Green roofs offer similar benefits as do trees and vegetation in reducing temperatures, though there have been some genuine questions raised about their effectiveness. A green roof can reduce the energy demand of a building, reduce air pollution in the same manner as vegetation planted on the ground, as well as help manage stormwater runoff.

A far less expensive option targeting roofs, cool roof techniques radically reduce surface temperatures of a building (50-60°F lower than conventional roofing), as well as reducing energy demand, both by changing the reflectivity of the roof. Overall, a cool roof can reduce yearly energy demand of a building by 50 cents per square foot.

All of things can be implemented fair quickly, acknowledging that trees take years to reach mature growth and maximum cooling effect. But it's also worth looking to how cities and buildings were built when there was no option of just flipping a switch to turn on the AC.

Photo: Selmer van Alten

India's traditional stepwells (above) first appeared more than 1000 years ago, producing a microclimate that can be 20°F cooler than the surrounding area just by virtue of below-ground construction, thick walls, and water. A study from Arizona State University looking at traditional urban planning and construction techniques in Yazd, Iran, highlights how houses were built to maximize cooling and work with the local conditions, rather than fight against them. The report describes how it works:

The hot and arid air is caught by the high adobe wind catcher and is led into the house. On its way through the long adobe chimney and with the help of evaporation principle, the air becomes moist and cool. Through the adobe wind canals inside the house, a part of the air is led into the basement and the other part into the summer residence and courtyard. The first part passes through the basement's adobe wind canals under the courtyard and absorbs moisture from the canal walls. Accordingly, it blows to the courtyard through the small openings on the surface.
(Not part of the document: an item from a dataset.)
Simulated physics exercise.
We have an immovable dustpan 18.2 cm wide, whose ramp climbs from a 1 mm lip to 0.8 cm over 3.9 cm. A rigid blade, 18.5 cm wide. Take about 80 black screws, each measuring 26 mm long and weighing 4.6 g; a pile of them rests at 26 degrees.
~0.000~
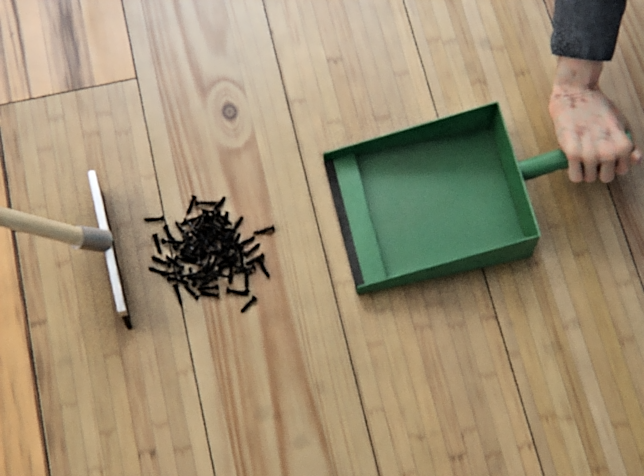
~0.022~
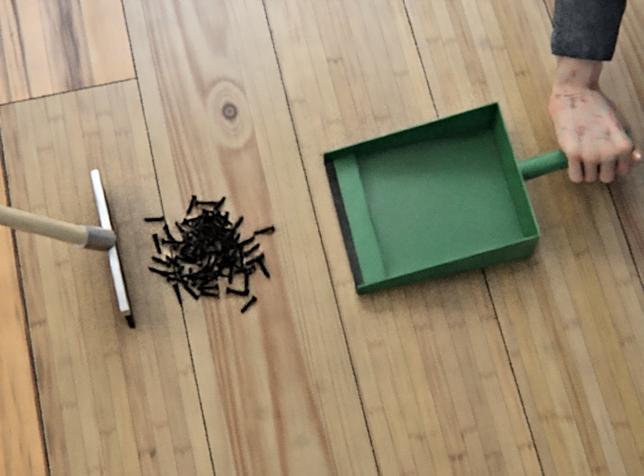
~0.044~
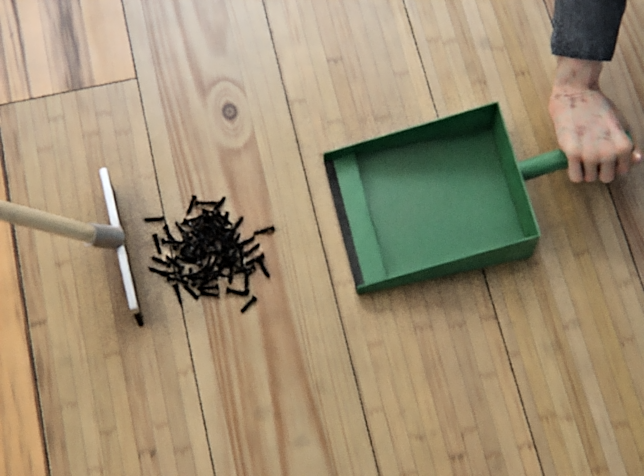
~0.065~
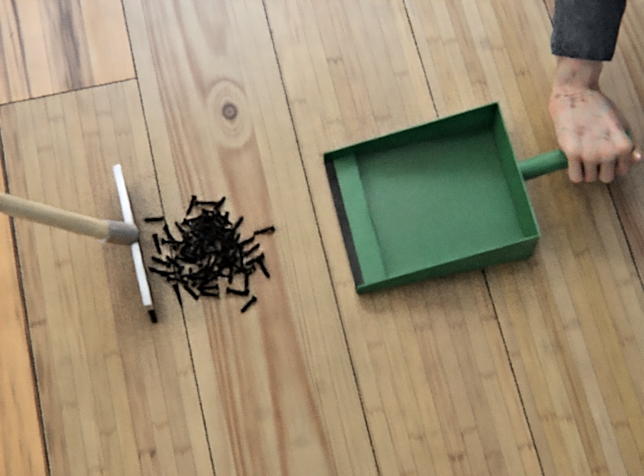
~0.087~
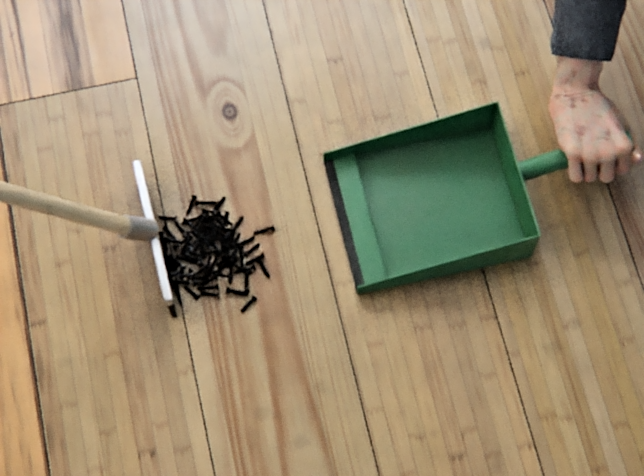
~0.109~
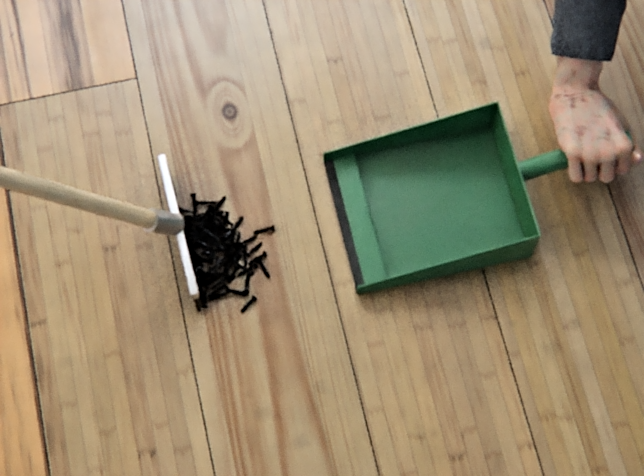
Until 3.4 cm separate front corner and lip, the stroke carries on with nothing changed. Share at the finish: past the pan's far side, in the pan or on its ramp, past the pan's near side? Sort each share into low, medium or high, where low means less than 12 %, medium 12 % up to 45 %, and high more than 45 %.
Shares - past the pan's far side: Low, in the pan or on its ramp: High, past the pan's near side: Low.
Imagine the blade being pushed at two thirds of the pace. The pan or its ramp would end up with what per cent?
In that case close to 55 per cent.
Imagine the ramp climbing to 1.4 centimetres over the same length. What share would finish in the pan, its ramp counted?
Estimate with the new ramp: Some 70 in a hundred.
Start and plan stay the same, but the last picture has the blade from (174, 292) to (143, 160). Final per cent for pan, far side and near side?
Per cent by place - pan 60, far side 10, near side 5.
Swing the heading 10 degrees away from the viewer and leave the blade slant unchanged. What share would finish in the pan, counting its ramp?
About 75 percent would end up there.
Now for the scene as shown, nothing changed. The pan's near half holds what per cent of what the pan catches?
Around 40 percent.
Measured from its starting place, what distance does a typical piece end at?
About 26 cm.
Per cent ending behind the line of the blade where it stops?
Around 0 in a hundred.
Then, at 0.18 s, middle of the blade 9 cm from the lip; 0 % over the lip, far side 5 %, near side 0 %.
Then, at 0.23 s, middle of the blade 5 cm from the lip; 15 % over the lip, far side 5 %, near side 0 %.
After 0.42 s, middle of the blade 4 cm from the lip; 85 % over the lip, far side 5 %, near side 0 %.
At rest (2.1 s), far side 5 %, pan 80 %, near side 5 %, in front of the lip or behind the blade 15 %.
The whole evaporation and also air circulation processes cause a more comfortable climate in house and in courtyard."

These structures cause outside heated air, entering at over 100°F, to cool down to a far more comfortable 73°F by the time in passes through the building.

Image: Herberger Institute

Now, both these examples are from arid climates, unlike the far more humid climates of New York and many major cities in the US. Southern California and the Southwest, however, could benefit. Regardless, the myriad passive cooling solutions out there are proof that, in our modern cities, we can do more than battle heat waves with armies of air conditioners.